Na terça-feira, Haddad disse a jornalistas que “não tem uma data [para o anúncio], ele [Lula] que vai definir”, limitando-se a acrescentar que “a gente está avançando a conversa, estamos falando muito com o [Ministério do] Planejamento também”. A fala do ministro, tido como um dos mais “fiscalmente responsáveis” do atual governo (o que dá uma ideia do tamanho do problema em que estamos metidos), fez disparar o dólar, que já havia rompido a marca dos R$ 5,70 no fim da semana passada, e agora se aproxima dos R$ 5,80, empurrado também por outros fatores, como a possibilidade de uma vitória de Donald Trump na eleição presidencial norte-americana, no início de novembro.

Quem tem de bater o martelo sobre o corte de gastos é o mesmo Lula que, sempre que pode, minimiza a necessidade de ajustes fiscais e classifica toda despesa como “investimento” que tem de ser preservado

Qualquer bom observador da forma como o governo Lula lida com as contas públicas já tinha motivos mais que suficientes para duvidar da promessa de Haddad e da ministra do Planejamento, Simone Tebet. A hesitação e o lançamento de sucessivos balões de ensaio dava a entender que, mesmo estando prestes a completar dois anos de mandato, o governo não tem a menor ideia do que pretende fazer além do bastante óbvio combate aos supersalários no setor público. E, ainda assim, um estudo de um think tank liberal mostra que o projeto de lei contra os supersalários no qual o governo aposta suas fichas mantém nada menos que 32 penduricalhos, o que dificultará a alardeada economia de R$ 5 bilhões.

Com Haddad queimado pelas falas de terça-feira, coube ao ministro-chefe da Casa Civil, Rui Costa, tentar fazer o papel de bombeiro.
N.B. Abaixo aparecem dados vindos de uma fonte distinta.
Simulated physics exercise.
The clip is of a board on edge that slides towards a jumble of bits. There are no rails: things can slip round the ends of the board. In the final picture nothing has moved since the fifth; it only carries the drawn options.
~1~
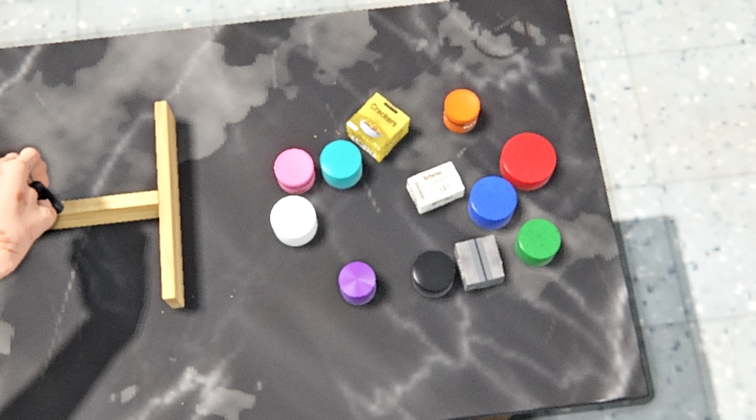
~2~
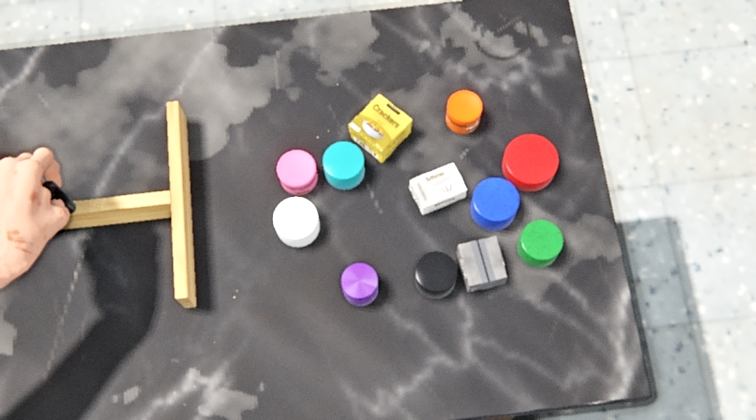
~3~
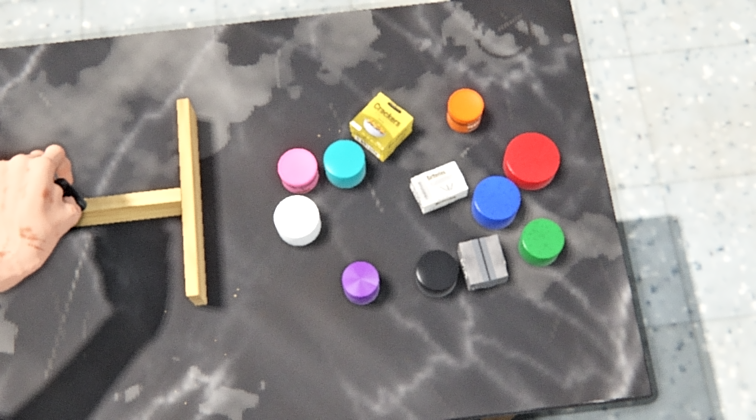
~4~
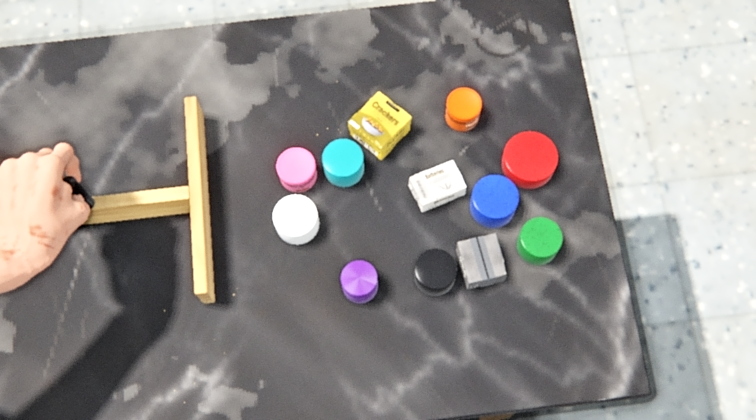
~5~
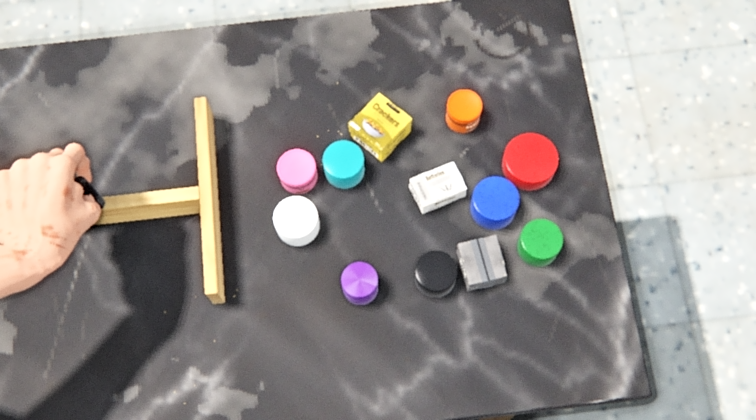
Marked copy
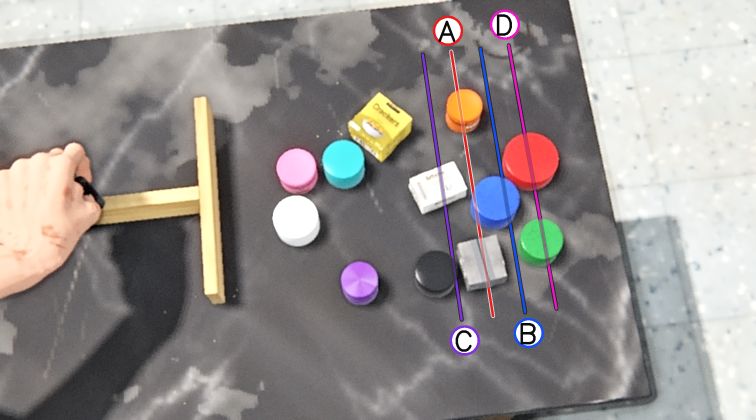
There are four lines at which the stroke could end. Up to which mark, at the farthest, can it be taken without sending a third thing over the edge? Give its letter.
As far as mark D.
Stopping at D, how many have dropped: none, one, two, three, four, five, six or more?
In all, one.
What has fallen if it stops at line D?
It is the red pot.
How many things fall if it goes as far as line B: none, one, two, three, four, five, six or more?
In all, none.
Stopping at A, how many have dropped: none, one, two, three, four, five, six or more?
The count is none.
On the marked copy, A at (471, 177); B at (502, 174); C at (441, 181); D at (531, 170).
Following D. Soon after the start, board (323, 179); yellow packet (387, 125); turquoise pot (387, 169).
Later, board (442, 165); red pot (548, 154); green pot (545, 249).
In the end, board (532, 155); red pot over the edge; orange jar (583, 98); one fallen.
As for the rest, A is within the limit but short; B is within the limit but short; C is within the limit but short.
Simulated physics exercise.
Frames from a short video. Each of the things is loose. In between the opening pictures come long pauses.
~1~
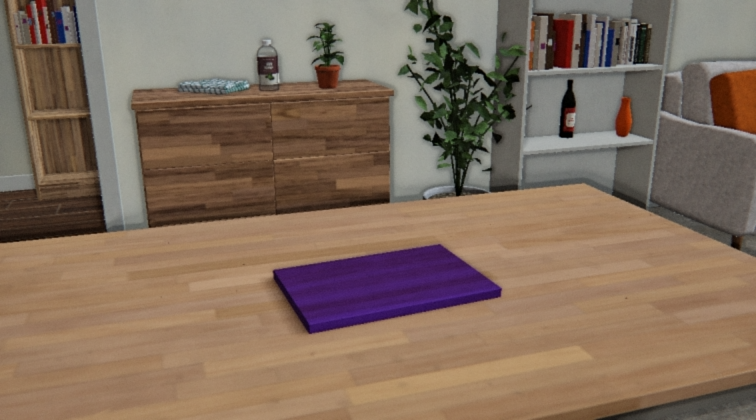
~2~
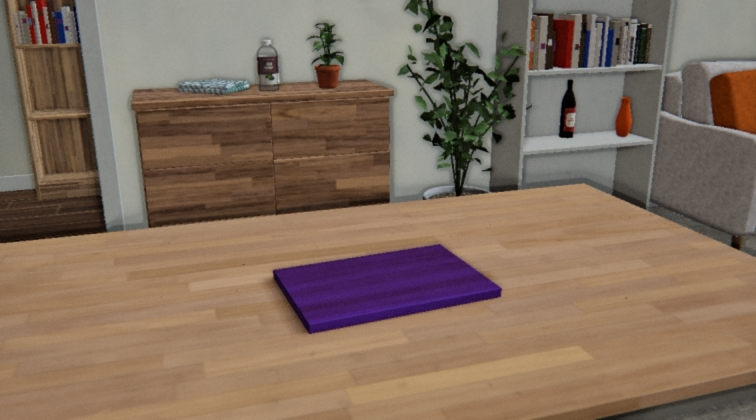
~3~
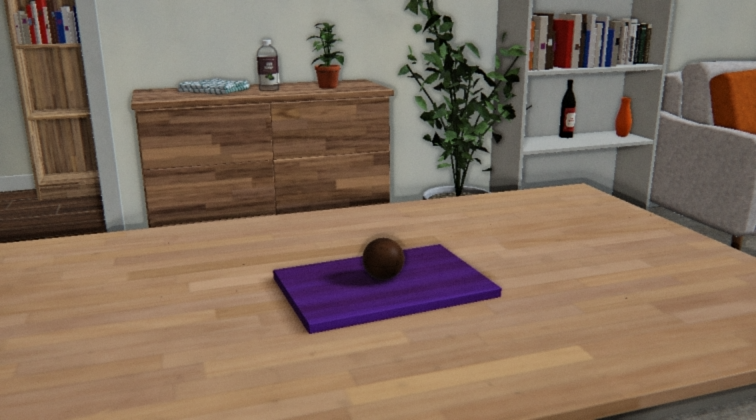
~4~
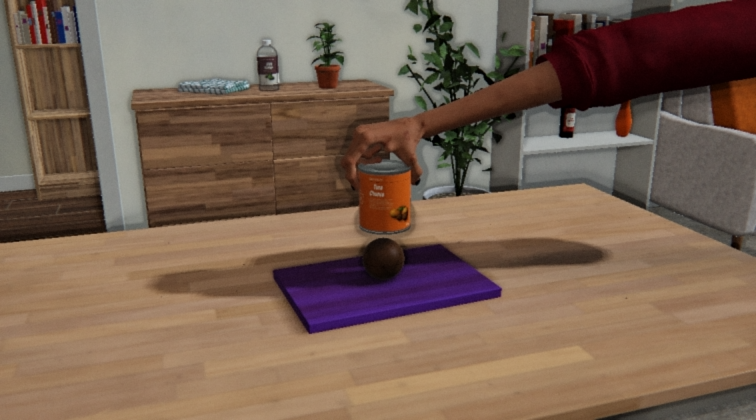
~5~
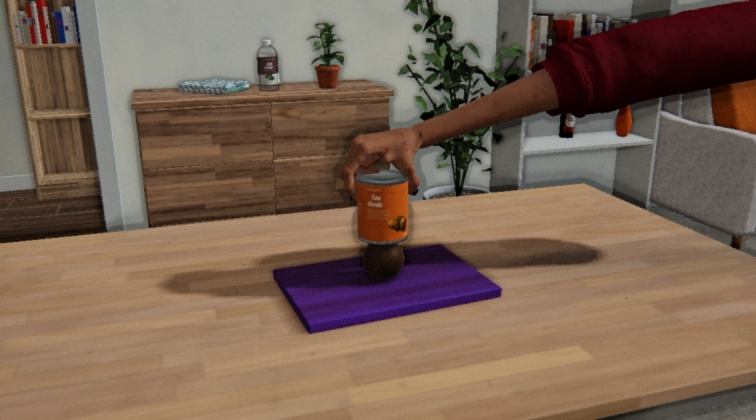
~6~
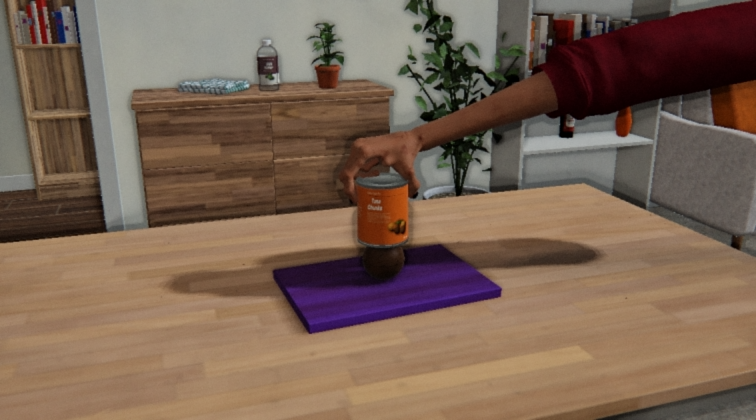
On a wooden table, a dark brown ball appeared on a purple board, then a hand reached in from the right holding an orange can above it and lowered the can slightly onto the ball.
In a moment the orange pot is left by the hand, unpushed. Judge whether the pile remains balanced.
It will become unbalanced.
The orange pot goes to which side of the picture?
To the left.
Then, 0.70 s past the last view, orange pot now fallen.
Then, 1.60 s past the last view, things are still on the move.
Then, 2.40 s past the last view, as before.
Finally, fallen, orange pot; the other 2 still in place. The pile loses its balance.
Em entrevista na quarta-feira, ele prometeu que “o presidente Lula vai fazer os ajustes necessários para manter o crescimento do país, assegurar investimentos e cumprir o arcabouço fiscal, enquadrando as despesas dentro das regras da meta fiscal”. Acredita quem quiser: o mercado financeiro não acreditou, e o dólar continuou a subir, por um motivo muito simples: quem tem de bater o martelo sobre o corte de gastos é o mesmo Lula que, sempre que pode, minimiza a necessidade de ajustes fiscais e classifica toda despesa como “investimento” que tem de ser preservado.

Se o passado ajuda de alguma forma a prever o futuro, o mais provável é que tenhamos cortes inócuos, ou que mais despesas sejam colocadas para fora das regras de cálculo do arcabouço fiscal, que será cumprido no papel, ainda que o déficit primário real seja muito maior que o anunciado pelo governo. A alternativa é ainda pior: que, escaldado pelos resultados medíocres nas eleições municipais, o petismo pise ainda mais fundo no acelerador dos gastos, “fazendo o diabo” – como diria Dilma Rousseff, também autora do “gasto é vida” que norteia o atual governo – para não perder em 2026, mesmo que isso destrua de vez qualquer tentativa de controle da inflação, um dos primeiros indicadores a sair do controle quando a responsabilidade fiscal é sacrificada.

Na semana passada, em Washington, Haddad fez pouco das estimativas do Fundo Monetário Internacional (FMI) para a trajetória da dívida pública brasileira, com salto dos atuais 87,6% do PIB para 97,6% em 2029. “Não acredito nessa trajetória. Se você está descrevendo o que está no documento, eu não acredito que ela vá acontecer”, disse o ministro. Evidentemente, Haddad demonstra fé na capacidade de conter a dívida; mas, da forma como o governo vem conduzindo a questão fiscal, realmente é bem possível que as previsões do FMI não se concretizem, embora da forma oposta à esperada pelo ministro: um Brasil em caos fiscal tem tudo para chegar aos 97,6% de relação dívida/PIB bem antes de 2029.